Sibelius | Tippett | Stravinsky at The Bridgewater Hall
Will Fulford-JonesSibelius – Symphony No. 6 (27’)
Tippett – Piano Concerto (33’)
Stravinsky – Symphony in C (30’)
In the pantheon of British composers who lived and worked over the last century or so, Michael Tippett sometimes gets slightly lost: overshadowed by the unfailing popularity of precursors such as Elgar and Vaughan Williams; by the legend of Benjamin Britten, a contemporary; and by the uncompromising brilliance of the generation that followed in his footsteps, led by the likes of Harrison Birtwhistle and Peter Maxwell Davies. Yet Tippett is at least the equal of them all – and his Piano Concerto, marrying pastoral lyricism with spiky modernity, is a landmark in his quite singular catalogue.
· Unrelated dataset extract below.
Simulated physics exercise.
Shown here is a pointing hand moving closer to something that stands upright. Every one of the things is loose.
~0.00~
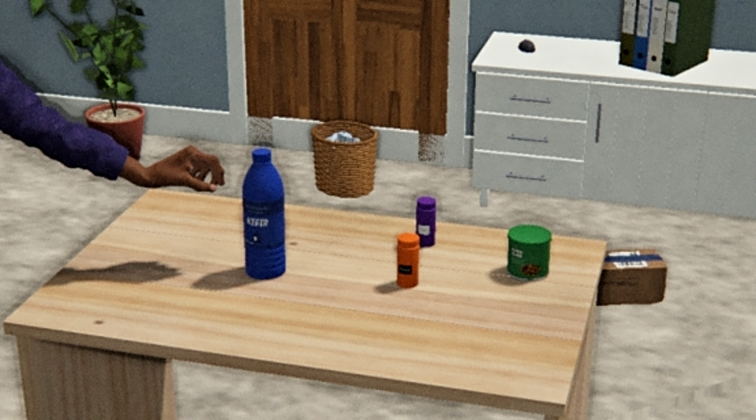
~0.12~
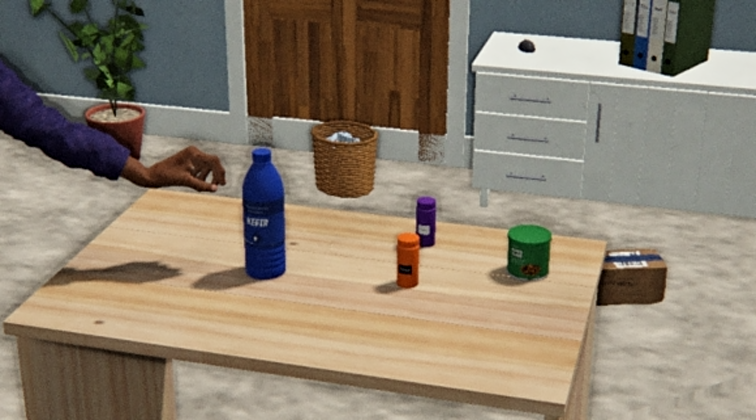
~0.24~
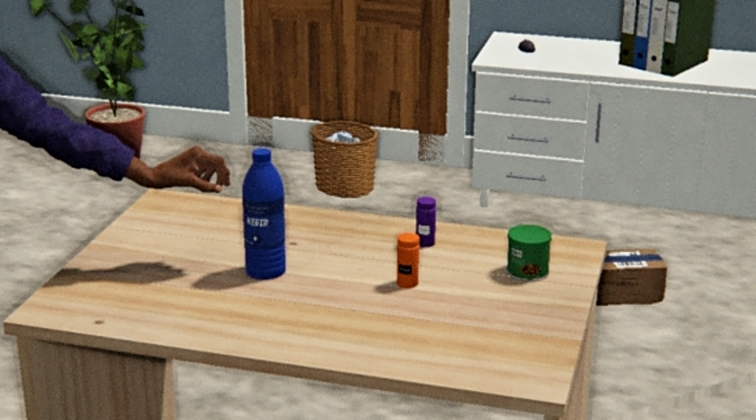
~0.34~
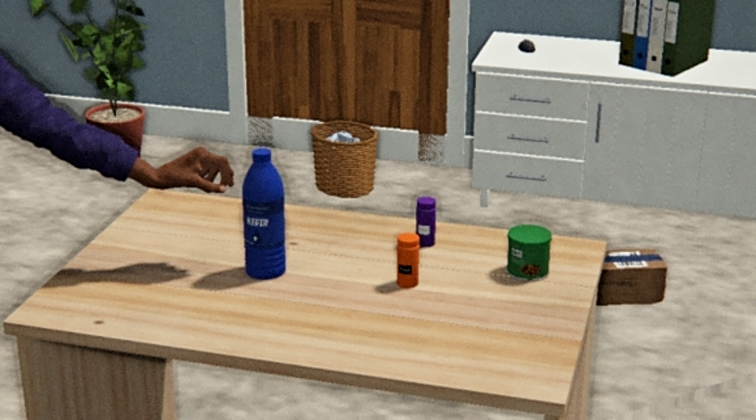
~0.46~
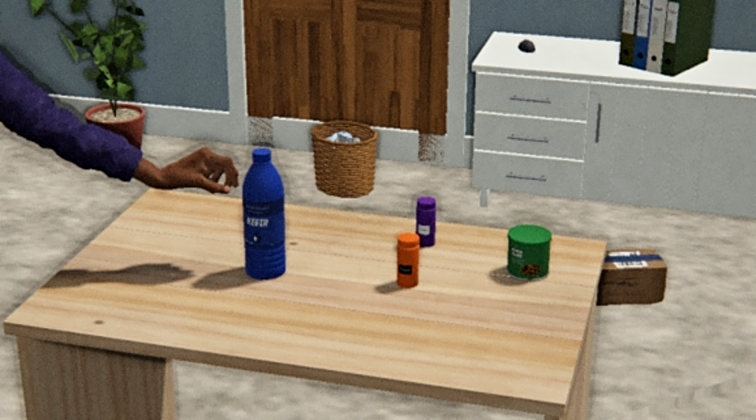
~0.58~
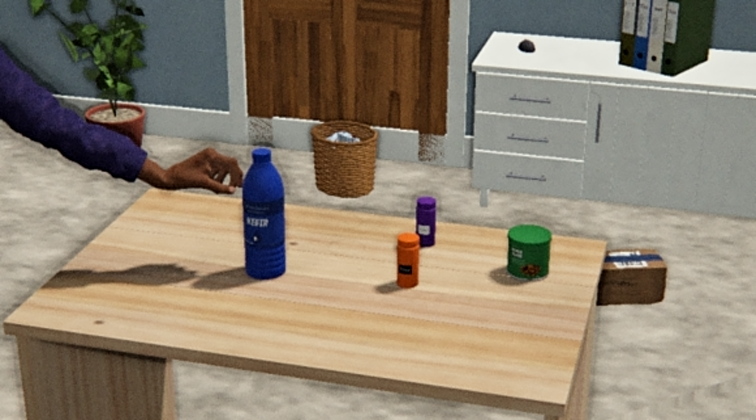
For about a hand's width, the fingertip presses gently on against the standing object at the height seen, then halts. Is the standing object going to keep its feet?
Basically it can't stay on its base here.
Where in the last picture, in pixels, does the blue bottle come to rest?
It ends up near (342, 277).
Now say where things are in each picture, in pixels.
Blue bottle (264, 213), in the first frame.
Blue bottle (264, 213), in the second frame.
Blue bottle (264, 213), in the third frame.
Blue bottle (264, 213), in the fourth frame.
Blue bottle (264, 213), in the fifth frame.
Blue bottle (264, 213), in the sixth frame.
After 1.18 s, blue bottle tipped 14° from how it was near (279, 211).
After 1.78 s, blue bottle tipped 48° from how it was near (318, 224).
After 1.98 s, blue bottle on its side near (348, 261).
After 2.38 s, blue bottle on its side near (347, 272).
At rest (4.0 s), tipped over on the table, blue bottle. Seen from the same camera at the end, blue bottle near (342, 277).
Steven Osborne, who made the definitive recording a few years ago, performs it as the centrepiece of this concert under conductor Sir Andrew Davis. It’s bookended by two symphonies by 20th-century pioneers: Sibelius’s Sixth, perhaps the most influential work by one of music’s great symphonists, and Igor Stravinsky’s Symphony in C, written, in the composer’s own words, ‘to the glory of God’.